Experimental Study and Modeling of the Photocatalytic Oxidation of NO in Indoor Conditions

QINGLIANG YU; JOS H.J.H. BROUWERS; MARÍA DE LOS MILAGROS BALLARI

Praga (República Checa)

Simposio; 3rd International Symposium on Nanotechnology in Construction; 2009

With the use of Nano-material like TiO2 as photocatalyst, heterogeneous photocatalytic oxidation has shown to be a promising air purifying technology. Nitrogen monoxide (NO) is one common indoor air pollutant. Gypsum plasterboard is used widely as construction material because of its superior fire resistance property. The present paper addresses the photocatalytic degradation of NO in indoor conditions with the application of gypsum plasterboard as a special substrate and carbon-doped TiO2 as photocatalyst. The modified photocatalytic reaction setup is introduced for the assessment of the indoor air quality. The photocatalytic degradation experiments were carried out with the NO as target pollutant under visible light irradiance and the photocatalytic degradation rate of NO under different experimental conditions is investigated. The photocatalytic effect of the carbon-doped TiO2 is evaluated with the different light wavelength ranges from UVA light to visible light.

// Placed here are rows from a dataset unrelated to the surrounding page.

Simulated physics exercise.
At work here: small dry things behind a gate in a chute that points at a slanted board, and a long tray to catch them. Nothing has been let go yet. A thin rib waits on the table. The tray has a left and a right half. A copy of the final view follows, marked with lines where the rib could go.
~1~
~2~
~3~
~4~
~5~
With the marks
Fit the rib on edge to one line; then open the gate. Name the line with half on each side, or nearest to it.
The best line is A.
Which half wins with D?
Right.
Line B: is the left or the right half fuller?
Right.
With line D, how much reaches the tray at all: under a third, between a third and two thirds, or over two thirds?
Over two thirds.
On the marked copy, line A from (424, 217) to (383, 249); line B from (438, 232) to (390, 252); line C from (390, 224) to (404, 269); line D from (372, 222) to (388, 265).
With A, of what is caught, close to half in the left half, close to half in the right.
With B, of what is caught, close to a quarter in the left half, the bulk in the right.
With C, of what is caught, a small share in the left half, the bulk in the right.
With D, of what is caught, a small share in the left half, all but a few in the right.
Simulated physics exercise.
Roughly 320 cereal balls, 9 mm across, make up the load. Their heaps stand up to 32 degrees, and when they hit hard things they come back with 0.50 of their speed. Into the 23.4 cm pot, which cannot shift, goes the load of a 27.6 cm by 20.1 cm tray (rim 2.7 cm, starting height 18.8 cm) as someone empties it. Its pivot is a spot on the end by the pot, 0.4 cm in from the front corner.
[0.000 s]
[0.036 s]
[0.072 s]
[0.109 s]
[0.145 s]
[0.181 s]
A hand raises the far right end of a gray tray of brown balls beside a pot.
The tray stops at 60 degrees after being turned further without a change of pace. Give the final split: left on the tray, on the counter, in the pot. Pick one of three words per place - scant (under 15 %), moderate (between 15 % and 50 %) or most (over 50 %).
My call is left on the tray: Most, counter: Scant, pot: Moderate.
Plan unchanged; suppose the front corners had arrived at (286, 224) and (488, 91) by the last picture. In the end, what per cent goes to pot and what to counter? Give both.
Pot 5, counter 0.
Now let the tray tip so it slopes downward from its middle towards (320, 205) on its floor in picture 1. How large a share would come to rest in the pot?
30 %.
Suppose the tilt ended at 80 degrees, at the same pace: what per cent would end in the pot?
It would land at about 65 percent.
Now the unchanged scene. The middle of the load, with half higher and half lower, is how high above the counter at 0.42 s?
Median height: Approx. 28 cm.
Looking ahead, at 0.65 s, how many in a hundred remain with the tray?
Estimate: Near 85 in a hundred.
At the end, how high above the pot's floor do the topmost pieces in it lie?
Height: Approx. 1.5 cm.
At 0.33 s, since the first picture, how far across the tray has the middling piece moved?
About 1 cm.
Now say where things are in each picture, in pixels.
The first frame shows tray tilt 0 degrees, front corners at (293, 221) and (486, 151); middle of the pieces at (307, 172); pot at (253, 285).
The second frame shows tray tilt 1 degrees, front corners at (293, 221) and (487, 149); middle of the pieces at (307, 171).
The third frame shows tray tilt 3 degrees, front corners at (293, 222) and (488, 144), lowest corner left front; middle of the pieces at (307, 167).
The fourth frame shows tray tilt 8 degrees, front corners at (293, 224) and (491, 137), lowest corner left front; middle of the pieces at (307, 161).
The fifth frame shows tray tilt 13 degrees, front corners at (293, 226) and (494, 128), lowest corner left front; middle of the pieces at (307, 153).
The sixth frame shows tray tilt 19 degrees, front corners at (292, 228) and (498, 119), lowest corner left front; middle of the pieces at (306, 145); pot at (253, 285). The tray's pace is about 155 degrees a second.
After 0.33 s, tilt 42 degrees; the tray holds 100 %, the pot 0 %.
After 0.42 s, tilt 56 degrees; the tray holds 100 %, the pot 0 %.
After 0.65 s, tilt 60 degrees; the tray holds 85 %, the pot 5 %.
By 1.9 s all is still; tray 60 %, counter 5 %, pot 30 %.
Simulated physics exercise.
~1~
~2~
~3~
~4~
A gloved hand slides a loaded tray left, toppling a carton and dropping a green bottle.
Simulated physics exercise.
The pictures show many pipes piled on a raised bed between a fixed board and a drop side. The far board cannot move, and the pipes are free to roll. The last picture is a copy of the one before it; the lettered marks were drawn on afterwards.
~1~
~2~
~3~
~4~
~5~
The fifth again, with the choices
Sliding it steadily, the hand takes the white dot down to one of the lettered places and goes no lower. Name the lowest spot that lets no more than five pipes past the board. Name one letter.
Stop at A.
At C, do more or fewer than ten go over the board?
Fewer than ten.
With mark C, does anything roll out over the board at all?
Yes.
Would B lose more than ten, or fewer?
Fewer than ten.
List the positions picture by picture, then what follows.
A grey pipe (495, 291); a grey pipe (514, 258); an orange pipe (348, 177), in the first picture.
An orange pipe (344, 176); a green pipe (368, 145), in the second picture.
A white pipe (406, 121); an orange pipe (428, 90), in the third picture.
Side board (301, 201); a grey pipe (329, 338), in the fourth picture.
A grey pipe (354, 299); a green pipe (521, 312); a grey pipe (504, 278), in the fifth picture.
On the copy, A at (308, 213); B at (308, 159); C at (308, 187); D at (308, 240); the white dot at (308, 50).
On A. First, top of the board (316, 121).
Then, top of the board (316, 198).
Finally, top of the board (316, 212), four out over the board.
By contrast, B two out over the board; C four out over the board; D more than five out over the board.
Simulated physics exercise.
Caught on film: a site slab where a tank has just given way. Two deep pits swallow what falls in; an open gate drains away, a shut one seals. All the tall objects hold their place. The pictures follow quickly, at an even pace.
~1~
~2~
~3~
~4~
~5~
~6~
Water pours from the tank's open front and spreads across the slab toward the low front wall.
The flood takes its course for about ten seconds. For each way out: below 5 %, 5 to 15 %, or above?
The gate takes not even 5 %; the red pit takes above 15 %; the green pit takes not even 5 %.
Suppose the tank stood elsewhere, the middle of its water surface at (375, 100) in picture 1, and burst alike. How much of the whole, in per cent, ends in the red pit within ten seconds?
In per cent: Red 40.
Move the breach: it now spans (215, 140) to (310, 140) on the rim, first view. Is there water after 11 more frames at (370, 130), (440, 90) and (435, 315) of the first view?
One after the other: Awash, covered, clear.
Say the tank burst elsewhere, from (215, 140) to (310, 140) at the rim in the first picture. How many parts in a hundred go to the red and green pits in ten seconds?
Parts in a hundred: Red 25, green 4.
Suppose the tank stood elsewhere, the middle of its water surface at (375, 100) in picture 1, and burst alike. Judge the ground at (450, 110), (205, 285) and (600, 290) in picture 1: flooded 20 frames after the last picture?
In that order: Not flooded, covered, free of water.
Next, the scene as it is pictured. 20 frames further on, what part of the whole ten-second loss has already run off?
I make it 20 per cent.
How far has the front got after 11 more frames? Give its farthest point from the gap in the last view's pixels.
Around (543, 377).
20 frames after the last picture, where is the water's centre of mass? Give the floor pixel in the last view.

The influence of the reactor volume on the photocatalytic degradation rate is studied. The photocatalytic reaction mechanism is investigated. The Langmuir-Hinshelwood (L-H) model is applied to describe the photocatalytic reaction mechanism and experimental results show the validity of the L-H model in the present research. A mathematical expression is proposed to describe the reaction process in the reactor. The present model allows the different initial NO concentration, the different reactor volume, and the different volumetric flow rate of the target pollutant. The influence of other experimental conditions like relative humidity and light intensity on the L-H model is discussed as well.